NoSQL will “Eventually” be Consistent with SQL
"The database market is in need of a big change.” So says MongoDB’s Max Schireson. And we couldn’t agree more. We just don’t agree on what that change is.
MongoDB is on a campaign to tell the world the “reign of the relational database” is over. Anyone who says that clearly doesn’t understand what “realm” relational databases “reign” over. The SQL database market has become a $24b/year industry because it delivers the data consistency at the heart of critical business processes – it enables real use cases that impact our lives more than any other category of software we know today.
Considering how MongoDB and the rest of the NoSQL ecosystem is evolving, the gentleman doesn’t seem to recognize that it is just a matter of time until MongoDB itself becomes a pretty complete “semi relational database,” and inherits the same limitations and constraints that limit today’s SQL databases.
The reason why NoSQL databases are faster for basic operations such as single item lookups, or bulk data insert or reads are because they do a lot less hard work than SQL databases, leaving all that hard work up to the application layer.

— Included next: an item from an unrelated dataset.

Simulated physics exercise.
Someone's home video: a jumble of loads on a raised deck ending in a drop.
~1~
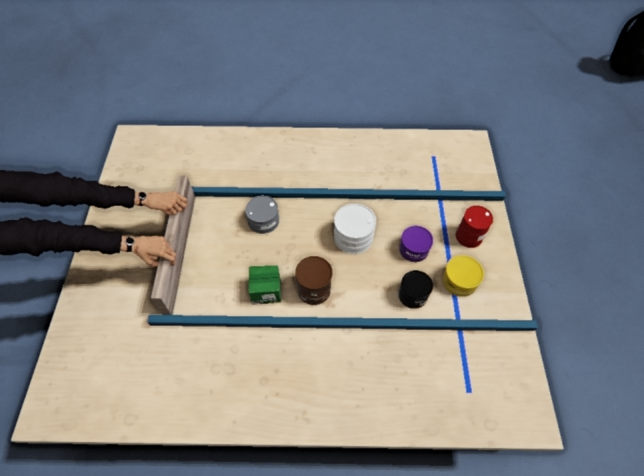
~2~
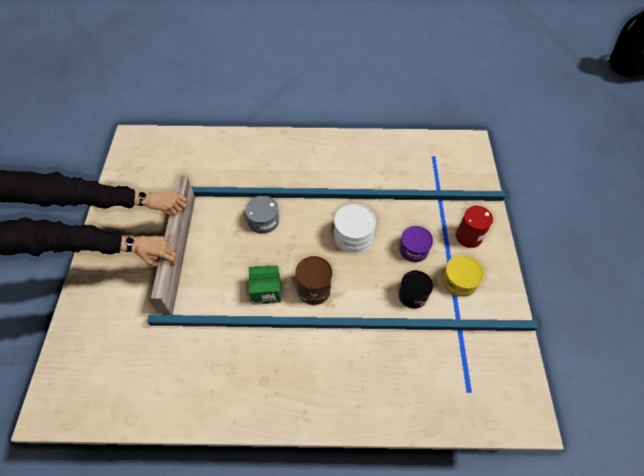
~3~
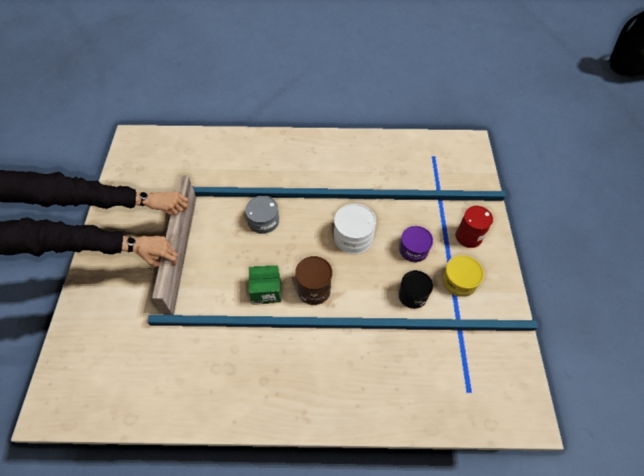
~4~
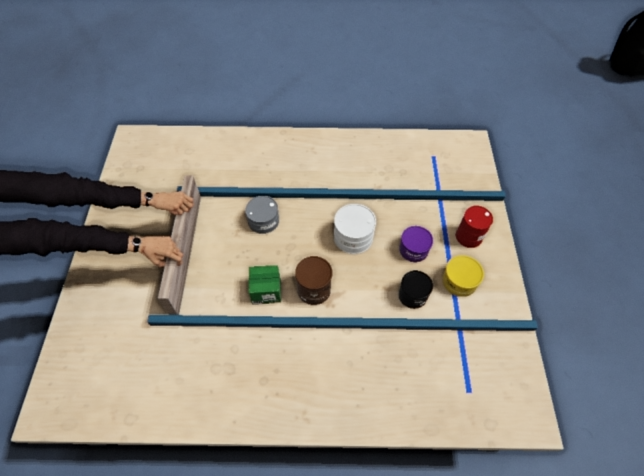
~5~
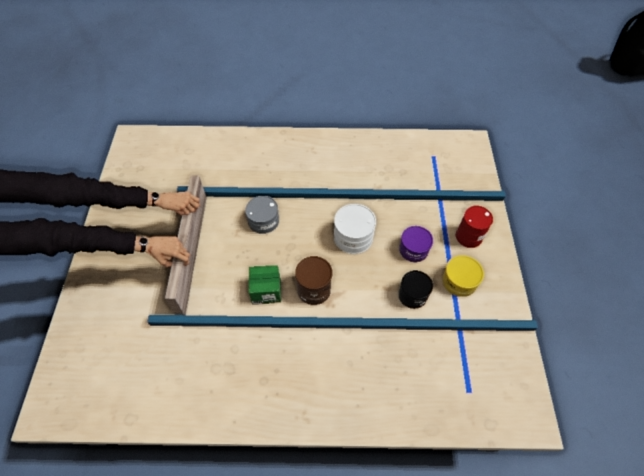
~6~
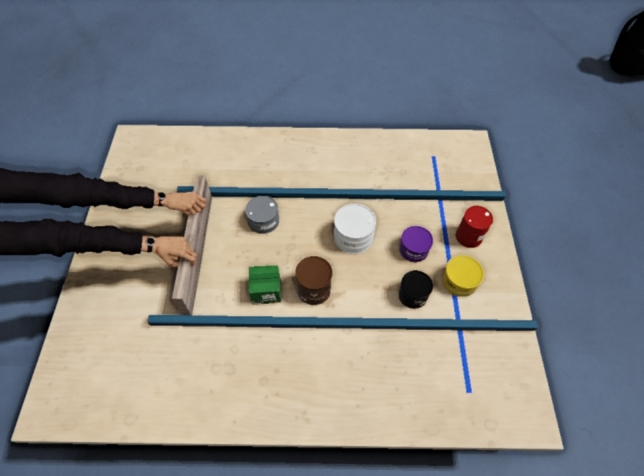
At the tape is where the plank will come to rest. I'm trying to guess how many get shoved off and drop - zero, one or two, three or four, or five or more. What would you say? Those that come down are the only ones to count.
I reckon the ones pushed off reach one but not past two.
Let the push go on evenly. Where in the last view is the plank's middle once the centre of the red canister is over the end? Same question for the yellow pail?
Around (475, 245) first and around (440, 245) second.
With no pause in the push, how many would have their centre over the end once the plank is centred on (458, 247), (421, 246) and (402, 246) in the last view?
The counts are 2, 0 and 0, in that order.
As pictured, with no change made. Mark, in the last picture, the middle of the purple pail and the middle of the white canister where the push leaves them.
(506, 255) and (471, 243), approximately.
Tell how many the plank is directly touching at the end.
Total: 3.
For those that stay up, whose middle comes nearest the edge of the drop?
Foremost, the black pail.
Soon after, none off yet; red canister at rest near (474, 227); yellow pail at rest near (462, 276); purple pail at rest near (416, 244).
By the end, the number that fall off is one or two; fallen, yellow pail.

Most NoSQL database have very little in the way of “data integrity”, whether it be in the form of not storing a full transaction log that can save you in case of a failure or corruption of the core database storage, or not enforcing data consistency by the way of “ACID” properties that have defined SQL database design for ages, and have helped build the foundation of most systems (from banking, to web ads, to CRM systems) we use today. Add that integrity up, and NoSQL systems start to slow down (lookup benchmarks of Riak with Strong Consistency vs. Eventual Consistency).

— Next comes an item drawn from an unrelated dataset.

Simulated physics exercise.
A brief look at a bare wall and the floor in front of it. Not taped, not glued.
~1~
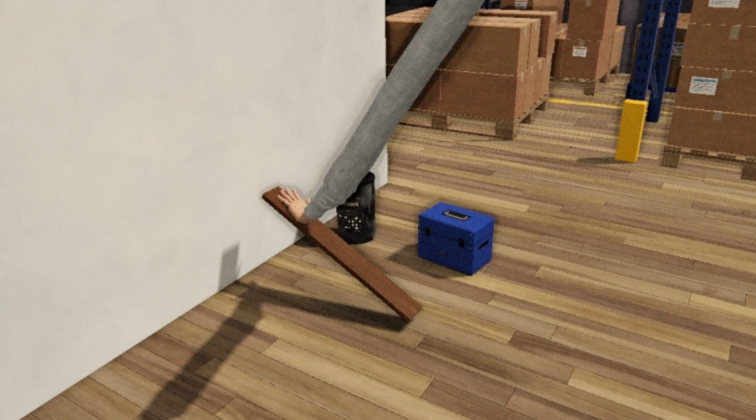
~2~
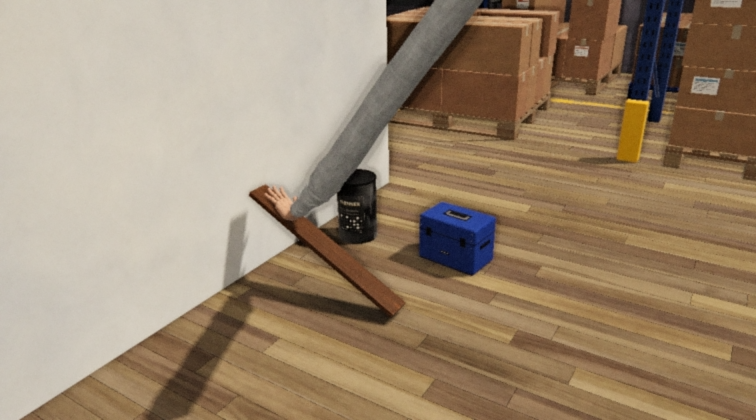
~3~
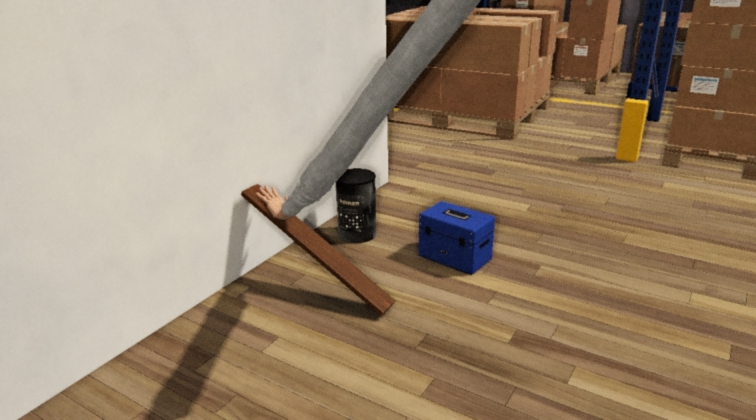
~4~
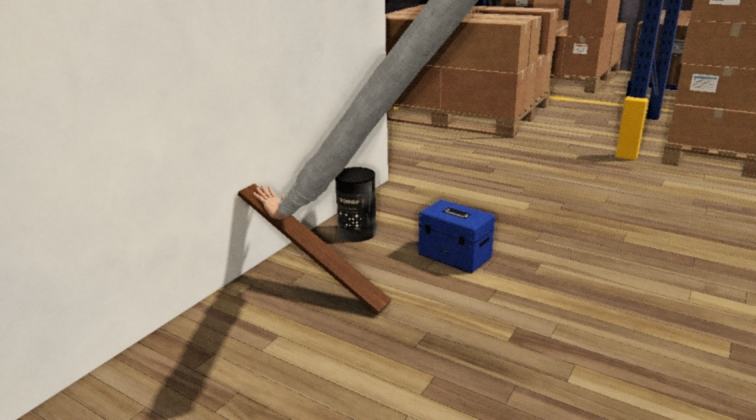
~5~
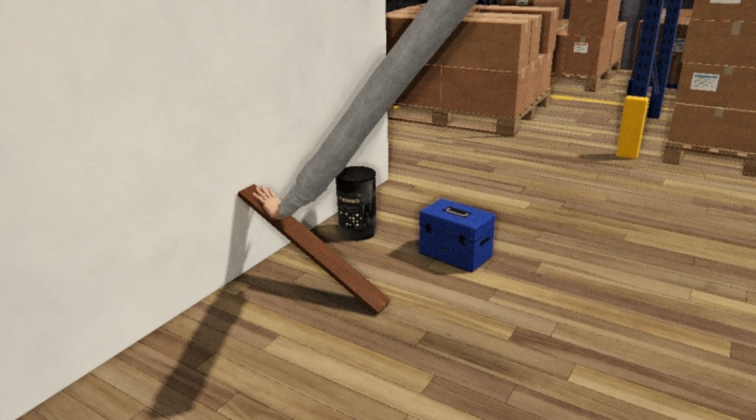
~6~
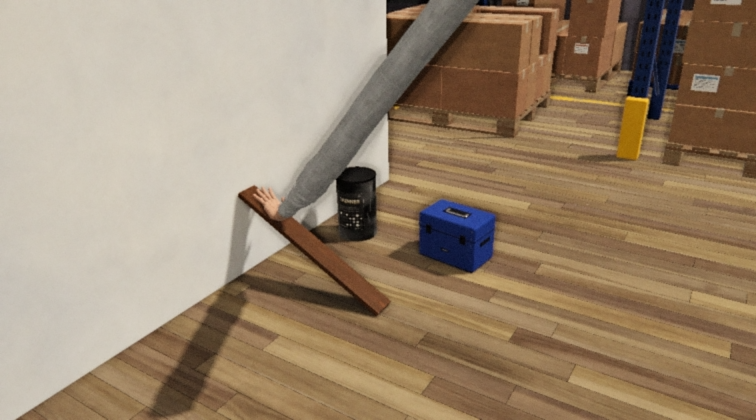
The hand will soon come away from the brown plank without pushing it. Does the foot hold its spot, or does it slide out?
The foot slides out.
Then, 0.30 s past the last view, brown plank sunk by 13° near (319, 266).
Then, 0.40 s past the last view, brown plank sunk by 28° near (325, 288).
Finally, moved from the start, brown plank; the other 2 still in place. Final places as the last picture's camera would see them, brown plank near (325, 288). The plank slips out.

Then comes the second source of performance gain; simplistic unstructured database object design. Data, by its very nature, has to finally get into some sort of structure or shape to be analyzable or usable. Ask most Hadoop / Big Data BI users where their fully-churned data ends up, and the answer would be SQL. If an applications data needs are as simple as storing individual objects with no relationship to one another, NoSQL would work just fine (and so would a bulk store file system if you could get performance out of it).

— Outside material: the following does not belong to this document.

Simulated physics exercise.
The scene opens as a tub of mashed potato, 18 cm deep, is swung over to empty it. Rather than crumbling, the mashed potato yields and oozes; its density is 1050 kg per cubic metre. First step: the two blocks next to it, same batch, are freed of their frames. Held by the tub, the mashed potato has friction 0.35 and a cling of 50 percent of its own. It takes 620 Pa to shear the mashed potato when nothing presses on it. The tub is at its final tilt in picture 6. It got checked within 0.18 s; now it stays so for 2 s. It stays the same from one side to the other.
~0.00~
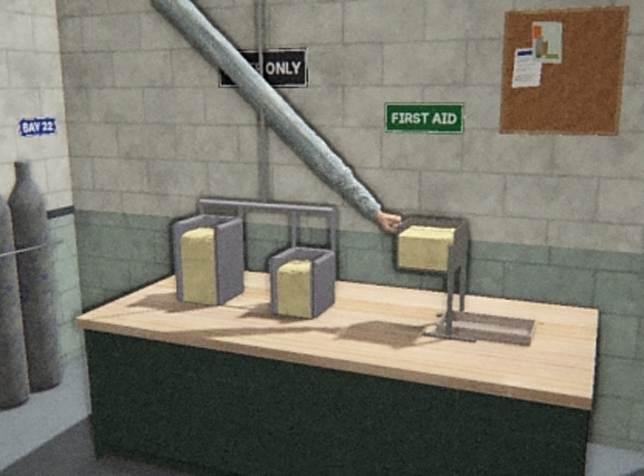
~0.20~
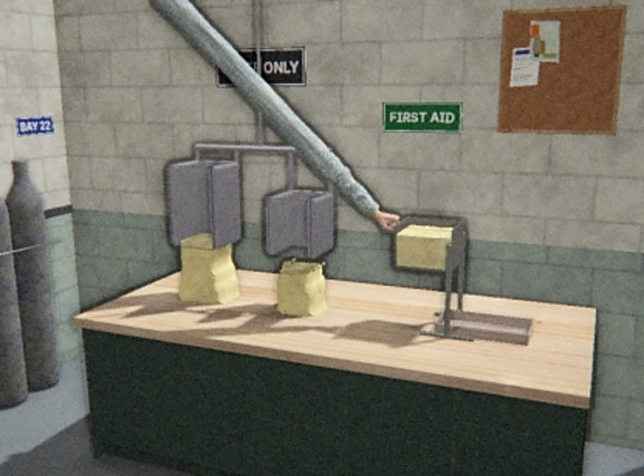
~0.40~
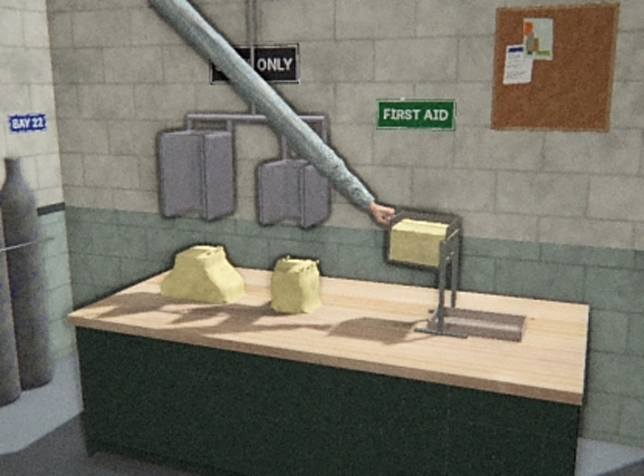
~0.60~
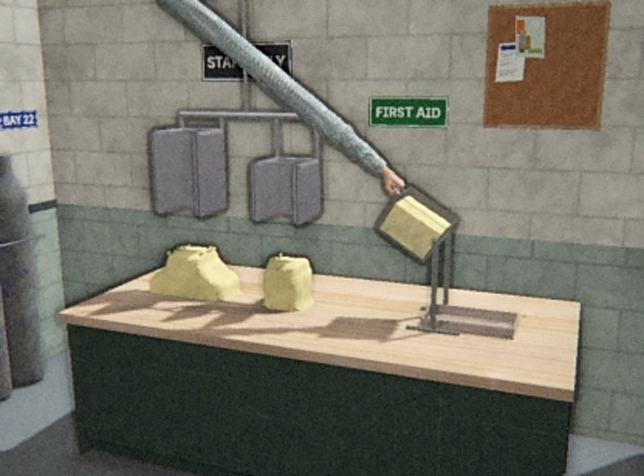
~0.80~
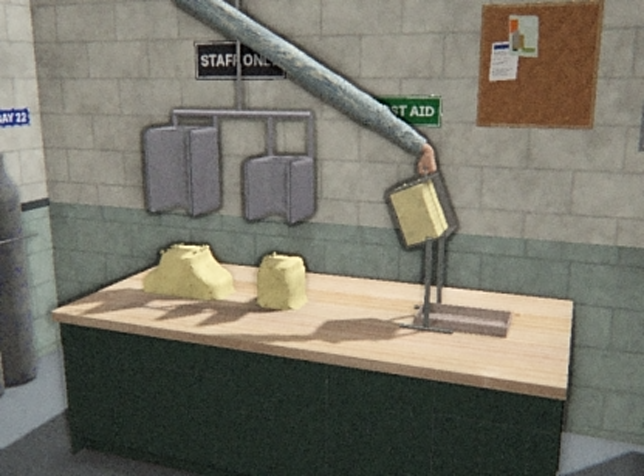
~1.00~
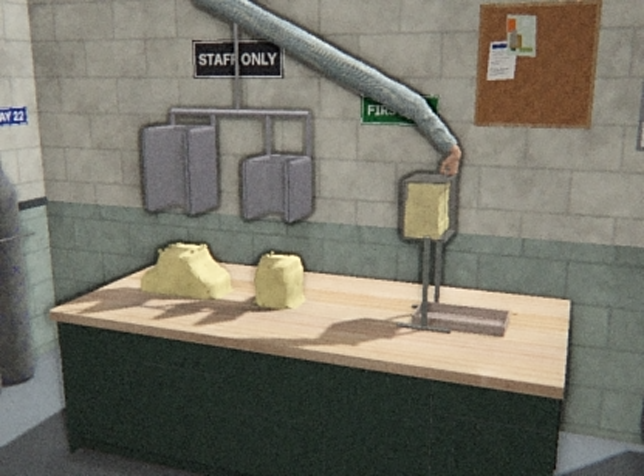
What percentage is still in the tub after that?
About 53 %.
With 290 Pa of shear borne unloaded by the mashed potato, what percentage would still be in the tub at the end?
I'd say around 40 percent.
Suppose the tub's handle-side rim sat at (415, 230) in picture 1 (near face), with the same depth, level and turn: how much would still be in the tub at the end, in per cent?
Some 100 per cent, I reckon.
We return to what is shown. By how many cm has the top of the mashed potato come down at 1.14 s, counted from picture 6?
Around 2 cm below its level in the last picture.
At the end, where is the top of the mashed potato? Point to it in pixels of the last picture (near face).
Roughly at pixel (423, 213).
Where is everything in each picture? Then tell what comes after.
The first picture shows handle-side rim at (399, 227), tilt 0 degrees; top of the mashed potato at (452, 239); blocks stand 36 cm, 23 cm (left to right).
The second picture shows handle-side rim at (397, 226), tilt 0 degrees; top of the mashed potato at (450, 238); blocks stand 32 cm, 22 cm (left to right).
The third picture shows handle-side rim at (392, 220), tilt 4 degrees; top of the mashed potato at (395, 229); blocks stand 24 cm, 22 cm (left to right).
The fourth picture shows handle-side rim at (400, 195), tilt 32 degrees; top of the mashed potato at (398, 204); blocks stand 22 cm, 22 cm (left to right).
The fifth picture shows handle-side rim at (428, 181), tilt 69 degrees; top of the mashed potato at (420, 187); blocks stand 22 cm, 22 cm (left to right).
The sixth picture shows handle-side rim at (447, 184), tilt 89 degrees; top of the mashed potato at (412, 184); blocks stand 22 cm, 22 cm (left to right).
After 1.14 s, the tub is at 89 degrees and holds 100 %.
After 1.31 s, the tub is at 89 degrees and holds 86 %.
After 1.48 s, the tub is at 89 degrees and holds 69 %.
After 1.65 s, the tub is at 89 degrees and holds 54 %.
After 3.00 s, at the end, the tub is at 89 degrees and holds 53 %.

Sadly, most applications need some sort of structure and relationships in their data, and need to be able to query the data with different variables based on different use cases. Since most NoSQL databases can’t do that today, they put the burden on doing the same on the application layer, and the developers, increasing application complexity and requiring significant code rewrites to change data structure. It’s also not uncommon to hear NoSQL users retrieving the entire dataset out to flat files, and then writing it back again just to realign to a new data retrieval model, or even moving the data to an intermediate SQL database just to run reports. Some NoSQL datastores, such as MongoDB are adding relational / data type based queries, but their performance on such queries is currently significantly worse than SQL databases.
It’s that added application complexity, and the desire for consistency that led Google’s big data team (the very same team that invented BigTable, arguably the father of the NoSQL crowd) to invent Spanner, a distributed, consistent SQL database. Google’s AdWords engine, the world’s largest application, by sheer volume of transactions, also runs on a relational database engine called F1; Facebook, Twitter and Google are now major contributors to both MariaDB and MySQL, and run more SQL servers than NoSQL, despite being at the cutting edge of tech. SQL isn’t going anywhere!
In fact, if we look at the last five years of NoSQL development, you’ll see clear signs of NoSQL datastores adding more SQL-like functionality (such as MongoDB’s Indexes, or Couch’s UnQL language), and losing a bit of the gained performance advantage in the process. On the other hand, SQL databases have also been adding more NoSQL-like features (some in-memory / column store features in SAP HANA, Oracle 12c and Microsoft’s Hekaton and ScaleArc’s in-memory SQL cache are straight out of the NoSQL playbook), and gaining in performance. This leads to a pretty obvious conclusion, that NoSQL and SQL databases will soon enough collide in terms of not only features, but also performance (NoSQL gaining features and losing performance to be more like SQL, and SQL gaining performance at the cost of a restricted feature set in certain areas to be more like NoSQL).
Once again. SQL isn’t going anywhere. If anything, NoSQL itself is going to become very-SQL-like in the near future, and the NoSQL vendors should know that better than anybody else, as they’re the ones doing it.
In the meantime, the change we see coming for SQL databases is the application of database traffic management software, which improves availability and performance of applications hitting SQL Server databases.